Más adelante, otro viejo conocido nos espera. Se trata de Kosugi Shikki, donde, además de las tallas de madera lacada, podemos admirar un rico legado. Ellos fueron los proveedores de menaje para el señor del castillo. Junto a sus biombos, exponen algunas preciadas piezas de tan magnífica vajilla.
El decimocuarto heredero de la saga que lleva siglos al frente de Kosugi me ilustra al detalle sobre el proceso de fabricación y los motivos empleados. También se refiere a los biombos, para comentar su composición y diferentes usos. En ocasiones, se aprovechaban como soporte de un collage, para preservar de la destrucción pinturas y caligrafías de tamaños y formatos diversos.
Si los biombos de tamaño grande dividían las estancias, los hay de menor tamaño y composición sencilla, con solo dos paneles, usados para dormir sobre el tatami. Aparte de garantizar la intimidad del durmiente, su función era protegerle de indeseadas corrientes de aire. Otros, de un tamaño mediano, se colocaban ante las puertas de entrada. Se usaban como tarjeta de presentación, ofreciendo una visión agradable a la entrada de los visitantes. Pero también tenían una misión práctica; su presencia evitaba furtivas miradas desde el exterior.
Reemprendemos la ruta, pero empieza a apetecernos un refrigerio. La próxima parada es la tetería Fujimien. Miel sobre hojuelas.
La hora del té
En Fujimien podemos degustar tés diversos, pero todos de producción local. El producto más aclamado será el dulce y suave helado de té. Mientras lo degustamos, la mirada se extasía tanto como el paladar. Un vistazo al pasado en la tradicional sala de té, con su hogar para la lumbre, la tetera metálica suspendida sobre él y, por supuesto, con sus biombos. Un vistazo también al sosiego más propiamente nipón. La estancia se abre a un pequeño pero estupendo jardín. El relajante y magnético color verde.
Tan satisfechos quedamos que no nos resignamos a visitar otra tetería en nuestro camino de regreso a la estación. Atravesamos por la calle Ogunimachi, segunda arteria comercial, esta vez de este a oeste, para visitar Kokonoe-en. El modesto aspecto exterior no me hacía sospechar que me encontraba ante un auténtico joyero.

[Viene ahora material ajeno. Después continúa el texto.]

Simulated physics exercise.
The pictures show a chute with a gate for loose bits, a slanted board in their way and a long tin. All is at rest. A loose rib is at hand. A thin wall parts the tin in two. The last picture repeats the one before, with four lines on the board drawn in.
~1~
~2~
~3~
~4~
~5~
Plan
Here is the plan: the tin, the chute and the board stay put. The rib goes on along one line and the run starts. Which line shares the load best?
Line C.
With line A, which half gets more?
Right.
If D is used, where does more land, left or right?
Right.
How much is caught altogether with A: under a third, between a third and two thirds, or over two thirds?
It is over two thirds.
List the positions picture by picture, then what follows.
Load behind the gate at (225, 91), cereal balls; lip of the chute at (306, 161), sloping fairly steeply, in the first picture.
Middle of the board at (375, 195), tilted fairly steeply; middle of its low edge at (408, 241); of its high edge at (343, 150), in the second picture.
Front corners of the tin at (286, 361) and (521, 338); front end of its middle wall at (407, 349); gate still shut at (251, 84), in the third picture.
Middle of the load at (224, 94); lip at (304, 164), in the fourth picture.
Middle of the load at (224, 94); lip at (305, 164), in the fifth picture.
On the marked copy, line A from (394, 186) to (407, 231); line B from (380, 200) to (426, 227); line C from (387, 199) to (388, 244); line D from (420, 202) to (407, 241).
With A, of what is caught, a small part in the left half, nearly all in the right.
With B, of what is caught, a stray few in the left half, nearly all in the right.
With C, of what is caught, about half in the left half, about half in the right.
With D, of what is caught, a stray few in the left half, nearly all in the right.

De nuevo, la dueña de la casa y regente del negocio acoge al visitante con ceremonia. Con orgullo y didactismo a partes iguales, explica al detalle la trayectoria del establecimiento que, por la falta de posada, hacía las veces de hostal cuando algún distinguido visitante se acercaba al antiguo Murakami. Y, desde luego, debían ser distinguidos, o al menos lo eran las atenciones que se les reservaban. Magnífica, impresionante, la colección que aquí se atesora. Vajilla y muebles elaborados con la técnica del tuishu, jarrones de cerámica, artículos para caligrafía…
Y, por supuesto, biombos. Muchos. Variados. Extraordinarios. Un auténtico museo.

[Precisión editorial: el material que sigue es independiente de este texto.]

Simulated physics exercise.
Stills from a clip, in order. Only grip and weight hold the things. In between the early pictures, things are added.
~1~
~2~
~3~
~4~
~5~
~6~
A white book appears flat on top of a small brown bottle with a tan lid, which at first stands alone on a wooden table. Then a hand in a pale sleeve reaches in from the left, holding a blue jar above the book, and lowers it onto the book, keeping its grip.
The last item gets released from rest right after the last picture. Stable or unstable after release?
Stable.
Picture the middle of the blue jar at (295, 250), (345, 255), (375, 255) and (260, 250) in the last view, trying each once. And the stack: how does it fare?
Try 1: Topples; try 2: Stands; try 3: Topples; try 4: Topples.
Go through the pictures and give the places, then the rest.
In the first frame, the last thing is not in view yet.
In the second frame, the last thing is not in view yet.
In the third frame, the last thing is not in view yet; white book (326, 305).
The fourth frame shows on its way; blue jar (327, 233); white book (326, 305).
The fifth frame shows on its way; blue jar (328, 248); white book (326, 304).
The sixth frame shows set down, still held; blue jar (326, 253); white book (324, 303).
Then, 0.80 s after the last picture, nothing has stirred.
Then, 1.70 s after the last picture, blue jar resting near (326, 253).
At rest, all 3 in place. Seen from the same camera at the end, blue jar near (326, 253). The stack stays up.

Unos de los visitantes a los que aquí se agasajó resultó ser un afamado pintor llegado de otras tierras. Su agradecimiento por la acogida se expresó en una soberbia serie de doce pinturas de tigres; animal conocido en Japón sólo por las crónicas extranjeras. El aspecto que adopta en estos paneles recuerda a un juguetón gato doméstico. Por tamaño y cantidad, estas láminas no podían tener otro destino que originar dos impresionantes biombos.
De vuelta al presente
Lo bueno se acaba rápido. Toca volver a la realidad. Antes de llegar a la estación, aún se me permite despedirme de la época Edo. Una última y breve parada en la licorería Kikkawa (homónima, pero no relacionada con la tienda de salmón que antes visitamos). Casi 200 años en activo y algún cambio de mercancía (antes se vendía arroz) contemplan este establecimiento. En su trastienda impresiona el tamaño del altar doméstico. Numerosas generaciones de esta familia de comerciantes contemplan desde él los biombos que usaron en vida.